Carlos Serra disse...

Excelente, verdadeiramente excelente o seu comentário, diva.

Carlos Serra disse...

Canções, dísticos,"gafritti", títulos, nomes de tendas, "cartoons", etc., eis todo um mundo ainda por explorar nas ciências sociais em Moçambique. Beúla, por favor entre em contacto comigo no CEA!!!!!

La Strega disse...

Eu tenho em crer que os cartoons sao das formas mais informativas (e muitas vezes divertidas) de difundir assuntos importantes. Nao vivo sem eles... e embora goste do Nhoca Jr. tenho pena que o Chico tenha desapareceido... mas na verdade e efeito de mudancas da nossa sociedade. Hoje o Chico ja nao esta errado. Hoje ele e parte do que faz uma sociedade crescer. Por isso o Nhoca Jr. e como e, e sobrevive bem. Mas quanta gente sabe de onde vem o Nhoca Jr.?

Concordo, professor falta mais leitura do quotidiano em todas as suas manifestacoes, especialmente as mais floridas. Eu escuto a musica, leio os cartoons e oico as anedotas.

A proposito, ja lhes falei dos Boodocks, os meus cartoons americanos favoritos, sugiro-lhe o site do Daryl Cagle, um grande cartoonista americano. http://cagle.msnbc.com/

Tudo que importa saber sobre a america (e algumas coisas do mundo) estao ai retratados. Antes do escandalo da Enron se tornar internacionalmente publico este site ja tinha cartoons.

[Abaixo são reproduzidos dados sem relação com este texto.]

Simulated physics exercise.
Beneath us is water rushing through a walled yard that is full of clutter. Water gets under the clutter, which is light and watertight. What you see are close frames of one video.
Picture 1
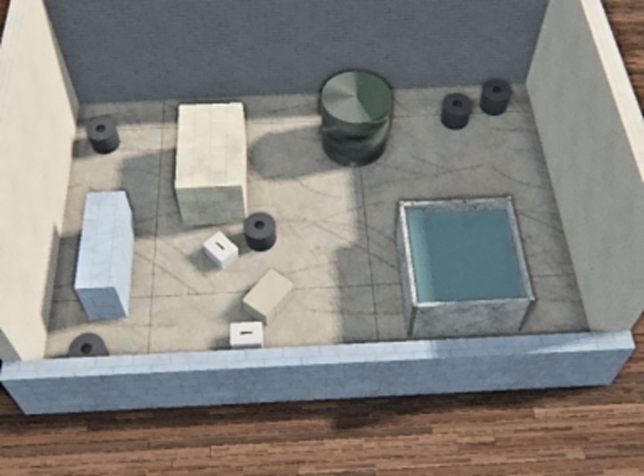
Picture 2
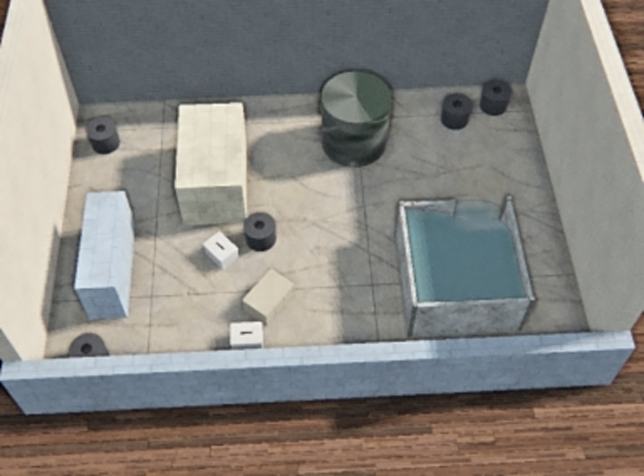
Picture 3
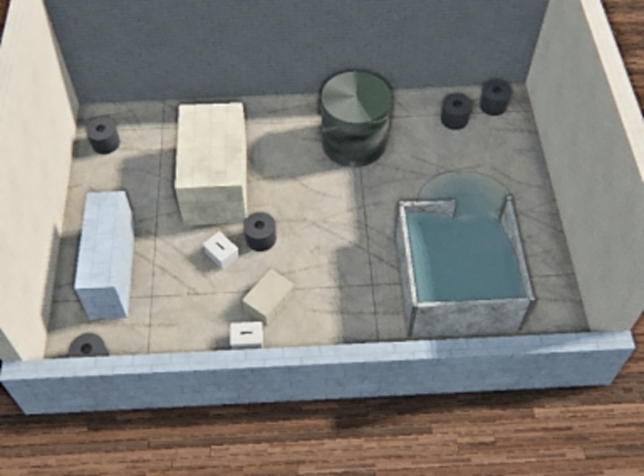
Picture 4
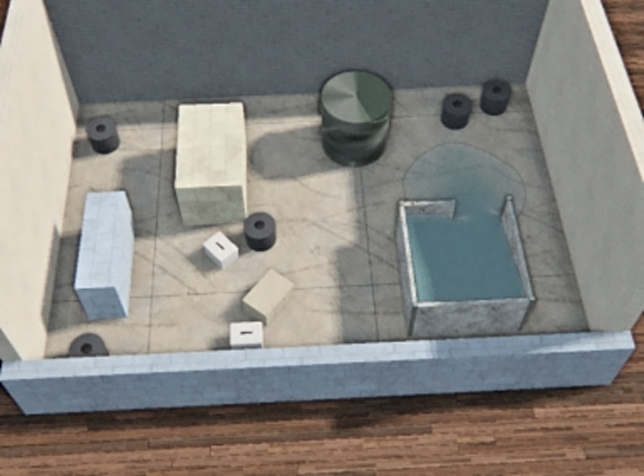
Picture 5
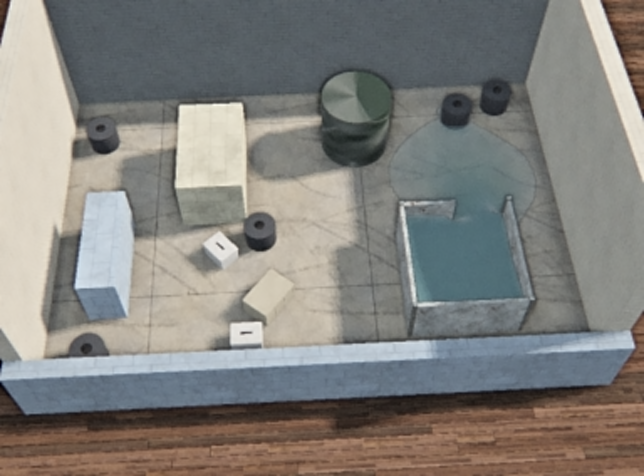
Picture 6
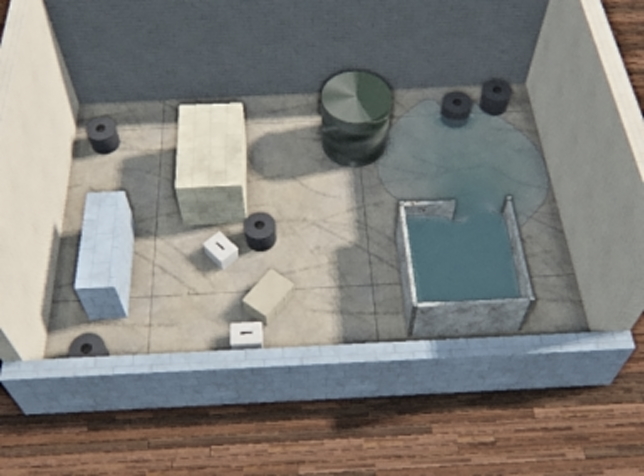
Walled yard of scattered blocks and drums, with water pouring through a gap in a tank's back wall and spreading across the floor.
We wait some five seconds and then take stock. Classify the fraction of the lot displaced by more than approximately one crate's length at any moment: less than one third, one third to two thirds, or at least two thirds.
The fraction is less than one third.
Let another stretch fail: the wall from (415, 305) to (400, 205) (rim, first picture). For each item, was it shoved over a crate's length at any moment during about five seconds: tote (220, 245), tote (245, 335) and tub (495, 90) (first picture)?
Here is how they go, in order: Dislodged that far, dislodged that far, and fails to go that far.
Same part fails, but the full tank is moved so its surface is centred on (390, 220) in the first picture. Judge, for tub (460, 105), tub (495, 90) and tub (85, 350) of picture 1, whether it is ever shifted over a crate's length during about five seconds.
The first: Travelled far enough; the second: Travelled far enough; the third: Did not travel far.
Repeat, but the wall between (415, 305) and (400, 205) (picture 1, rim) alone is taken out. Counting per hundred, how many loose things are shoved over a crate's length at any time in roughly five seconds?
Estimate: Close to 80 in a hundred.
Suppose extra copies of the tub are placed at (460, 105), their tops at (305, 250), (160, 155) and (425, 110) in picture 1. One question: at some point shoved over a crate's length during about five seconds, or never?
So, in order, the copies go nowhere much, nowhere much, a long way.
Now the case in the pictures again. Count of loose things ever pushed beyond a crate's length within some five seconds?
Exactly 2.
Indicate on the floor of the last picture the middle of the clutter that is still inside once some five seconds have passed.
I'd say somewhere close to (253, 243).
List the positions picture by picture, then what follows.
In the first picture, a tub at (458, 104), on the bottom; a tote at (246, 333), on the bottom; 0 of 8 have shifted.
In the second picture, a tub at (458, 104) rests on the ground; a tote at (246, 333) rests on the ground; 0 of 8 have shifted.
In the third picture, a tub at (458, 104), on the bottom; a tote at (246, 333) rests on the ground; 0 of 8 have shifted.
In the fourth picture, a tub at (458, 104) rests on the ground; a tote at (246, 333) rests on the ground; 0 of 8 have shifted.
In the fifth picture, a tub at (458, 104) rests on the ground; a tote at (246, 333) rests on the ground; 0 of 8 have shifted.
In the sixth picture, a tub at (457, 102), on the bottom, close to its start; a tote at (246, 333) rests on the ground; 0 of 8 have shifted.
A moment on, 0 of 8 are well off their spots; 0 afloat.
Next, 0 of 8 are well off their spots; 2 afloat.
Later, 1 of 8 are well off their spots; 1 afloat.
In the end, 2 of 8 are well off their spots, and 2 have been at some point; 1 afloat.
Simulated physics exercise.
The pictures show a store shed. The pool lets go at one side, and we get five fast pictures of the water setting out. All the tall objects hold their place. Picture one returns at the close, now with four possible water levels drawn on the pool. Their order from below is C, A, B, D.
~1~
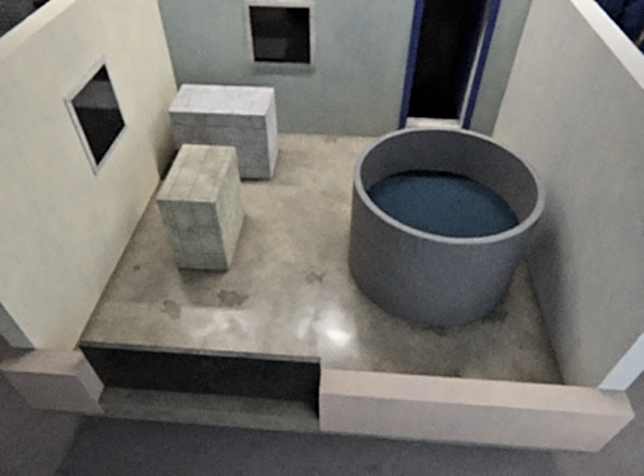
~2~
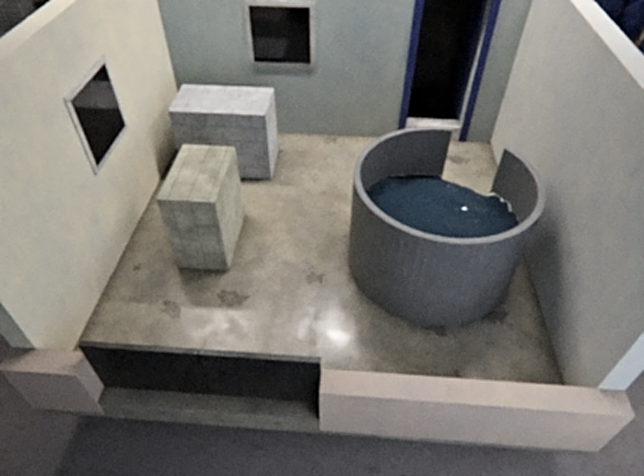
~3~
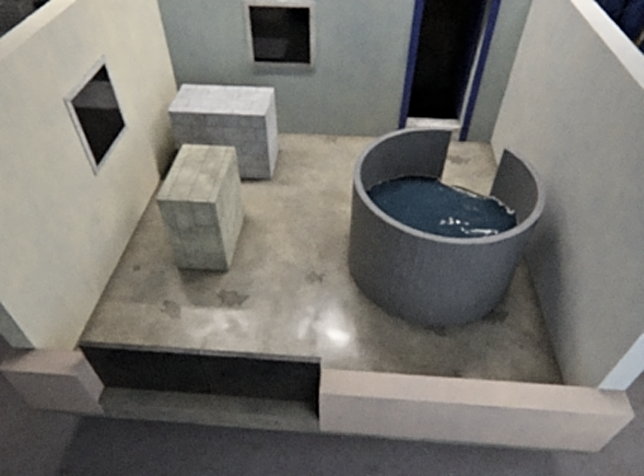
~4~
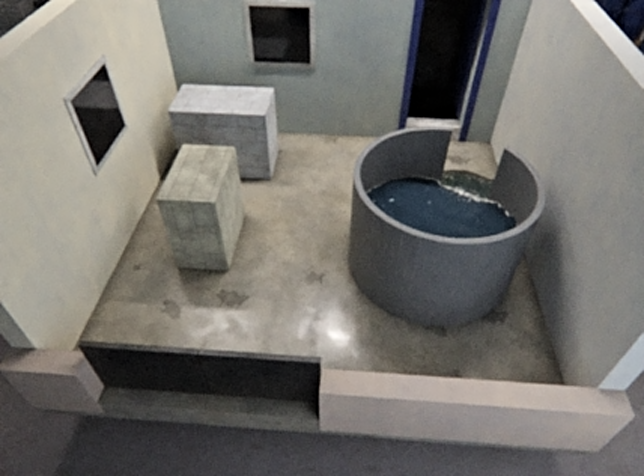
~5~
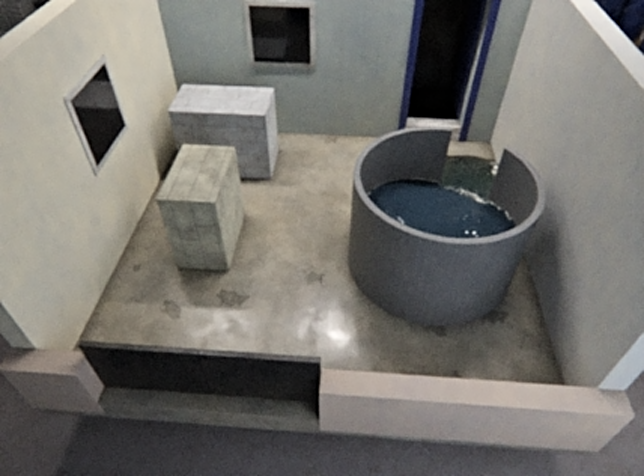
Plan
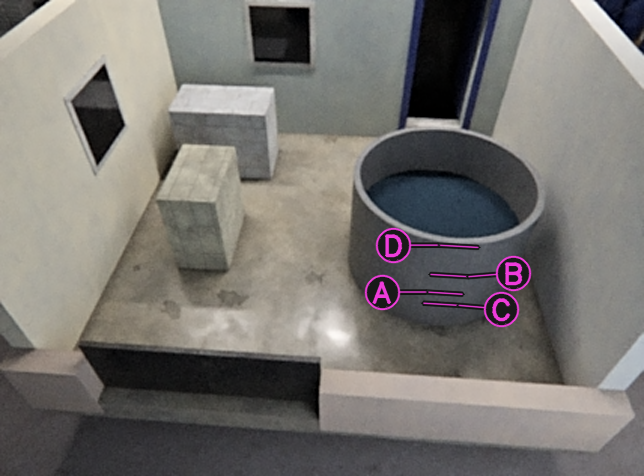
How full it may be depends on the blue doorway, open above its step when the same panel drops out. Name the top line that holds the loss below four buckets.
That is line A.
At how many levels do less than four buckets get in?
Two.
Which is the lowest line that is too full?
The answer is B.
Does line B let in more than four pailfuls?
Yes.
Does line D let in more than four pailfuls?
Yes, it does.
On the marked copy, A at (444, 293); B at (449, 275); C at (441, 304); D at (457, 246); from the bottom up C, A, B, D.
For line A, a bucket or two gets in.
For line B, about 13 bucketfuls get in.
For line C, nothing gets over.
For line D, dozens of bucketfuls pour in.
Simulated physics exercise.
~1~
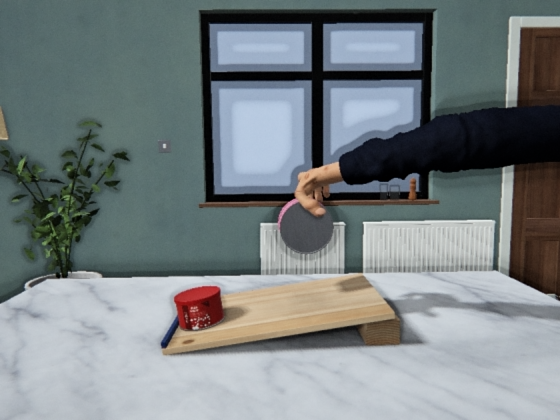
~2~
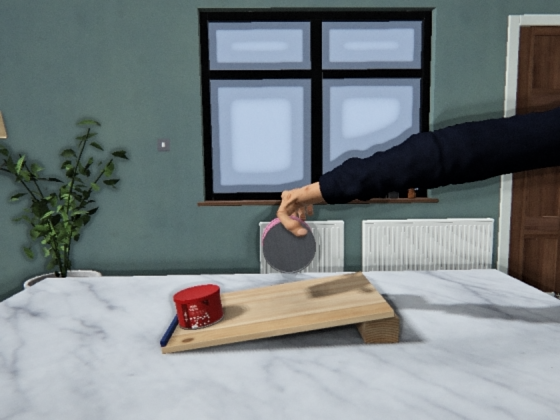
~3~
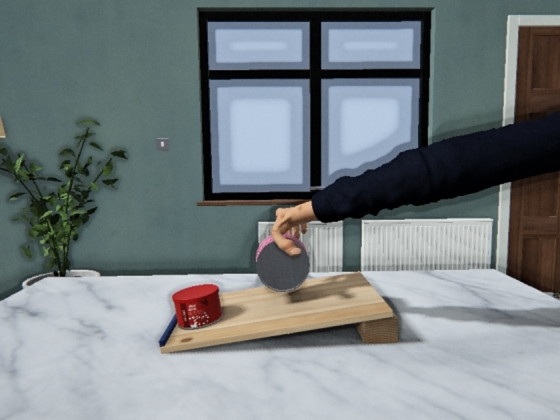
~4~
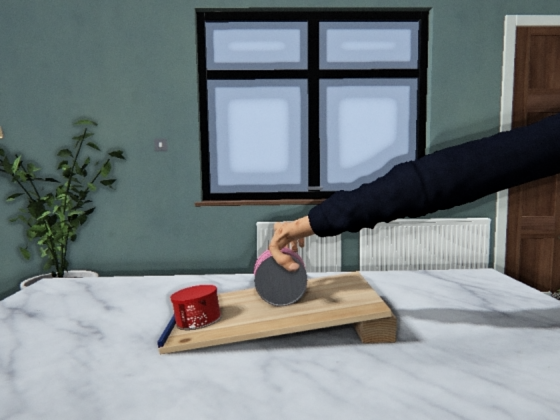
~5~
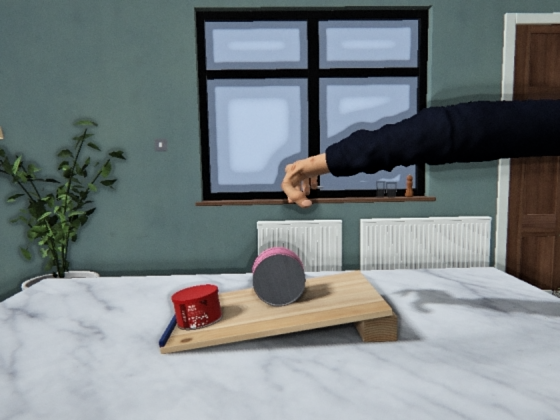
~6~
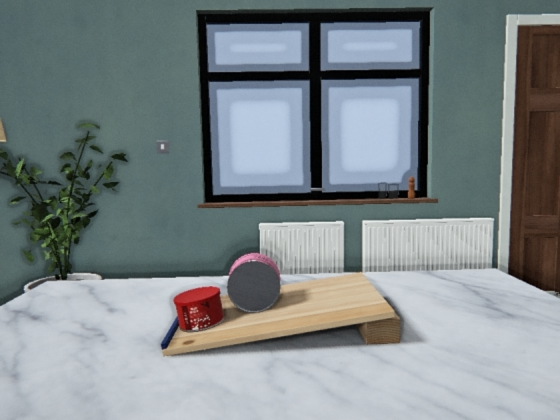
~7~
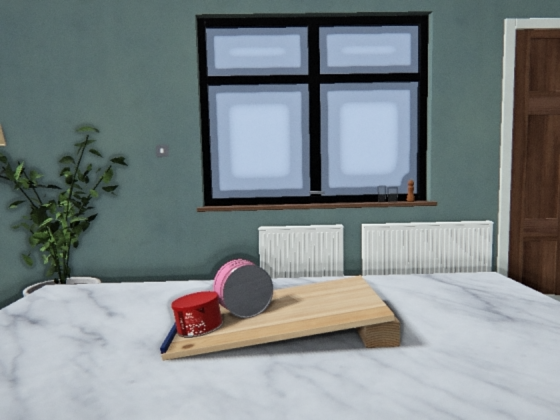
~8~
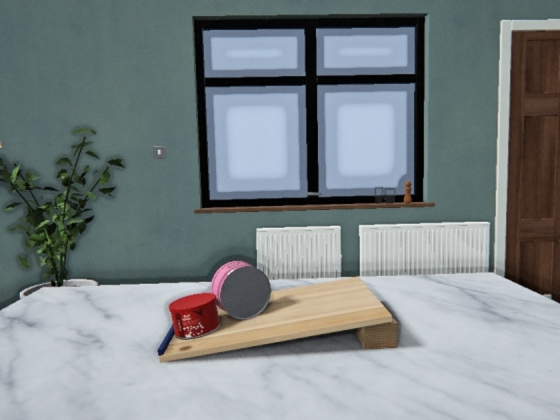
A hand sets a pink tub on a sloping board, and it rolls down against a red tub.
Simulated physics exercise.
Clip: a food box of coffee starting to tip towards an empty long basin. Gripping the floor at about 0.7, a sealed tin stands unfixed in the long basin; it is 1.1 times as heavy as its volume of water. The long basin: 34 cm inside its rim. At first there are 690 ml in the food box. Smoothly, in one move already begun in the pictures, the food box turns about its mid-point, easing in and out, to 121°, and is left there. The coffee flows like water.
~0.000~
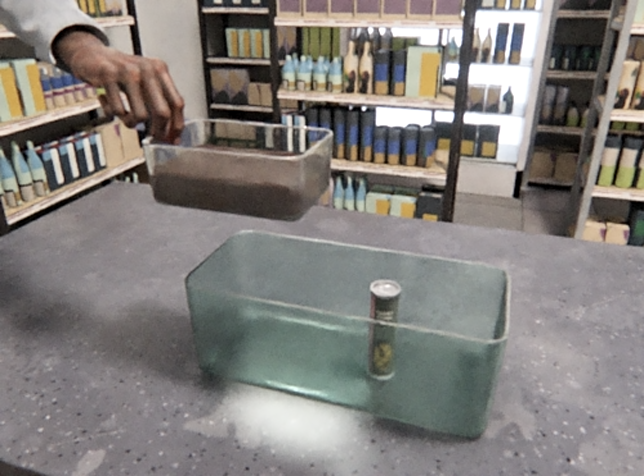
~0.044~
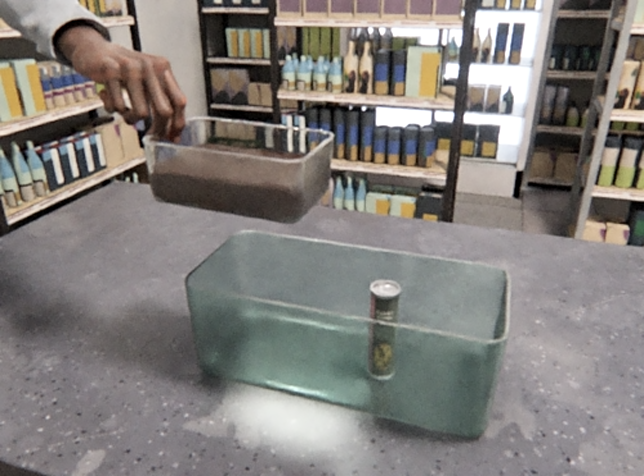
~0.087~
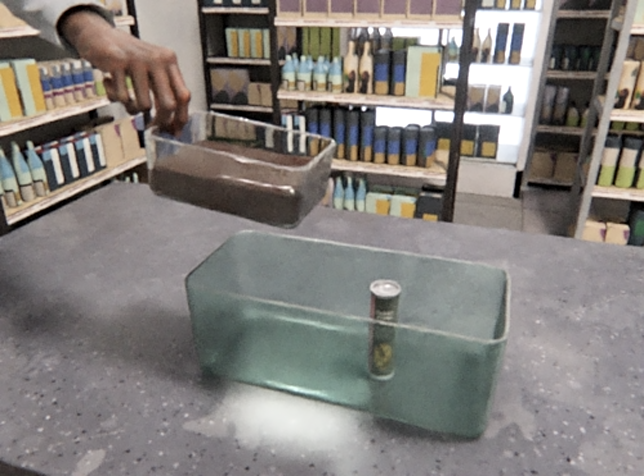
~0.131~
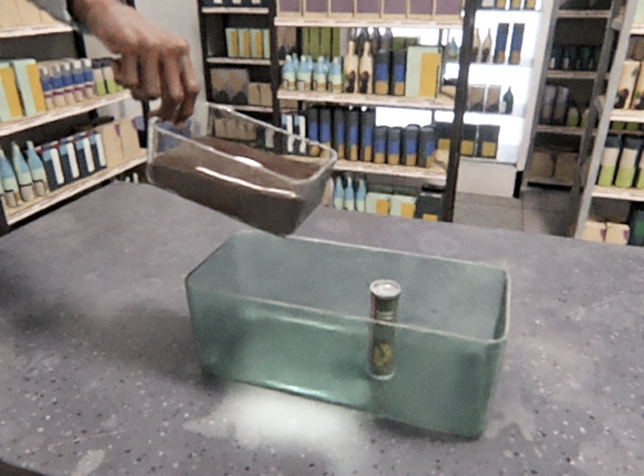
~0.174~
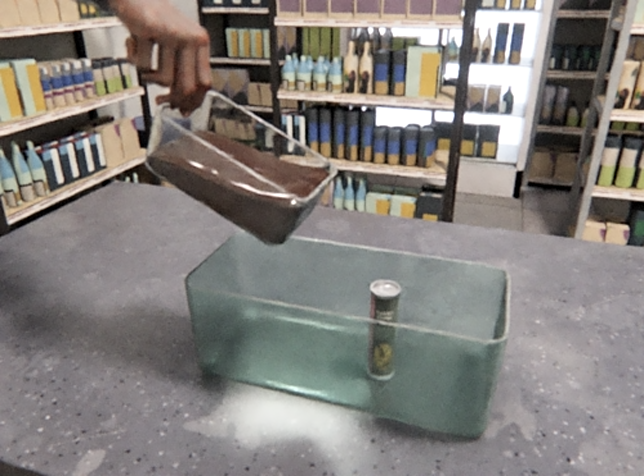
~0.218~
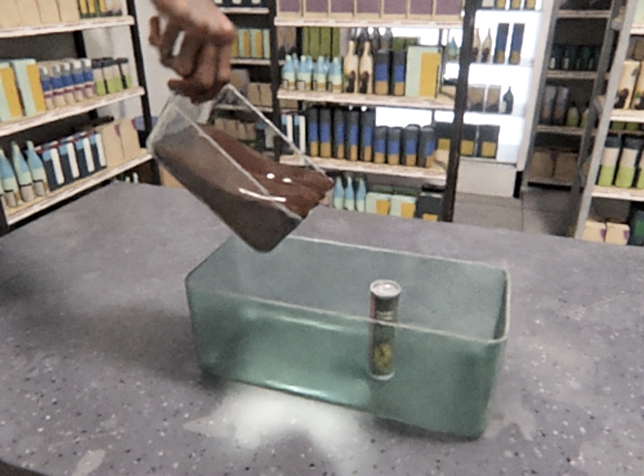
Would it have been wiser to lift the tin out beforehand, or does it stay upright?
It is going to cope.
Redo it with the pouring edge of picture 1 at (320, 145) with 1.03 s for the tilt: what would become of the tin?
After that, the tin stays vertical.
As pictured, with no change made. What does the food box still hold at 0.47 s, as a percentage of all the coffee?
I'd estimate some 10 % remains.
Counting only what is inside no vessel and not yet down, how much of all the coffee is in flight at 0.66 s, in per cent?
Near 7 per cent, I'd say.
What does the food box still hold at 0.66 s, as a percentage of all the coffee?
I'd say some 1 per cent remains.
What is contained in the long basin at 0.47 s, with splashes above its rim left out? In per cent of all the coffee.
I reckon close to 84 percent of it.
Then, 0.47 s in, the tilt is 114° and 9 per cent is still to pour; the tin stands where it began.
Then, 0.66 s in, the tilt is 121° and 1 per cent is still to pour; the tin stands where it began.
Then, 0.85 s in, the tilt is 121° and 0 per cent is still to pour; the tin stands where it began.
Then, 1.06 s in, the tilt is 121° and 0 per cent is still to pour; the tin stands where it began.
Finally, the tin stands where it began.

De forma alguma os cartoons sao a informacao completa. Mas sao um grande chamariz para maiores perguntas e pesquisa mais aprofundada. Tal e qual as questoes do Beula. Nao entende, entao tem vontade de pesquisar.

Este mundo e um poco de informacao a espera de ser explorado.

Carlos Serra disse...

Obriga, la strega, passarei a consultar o site regularmente!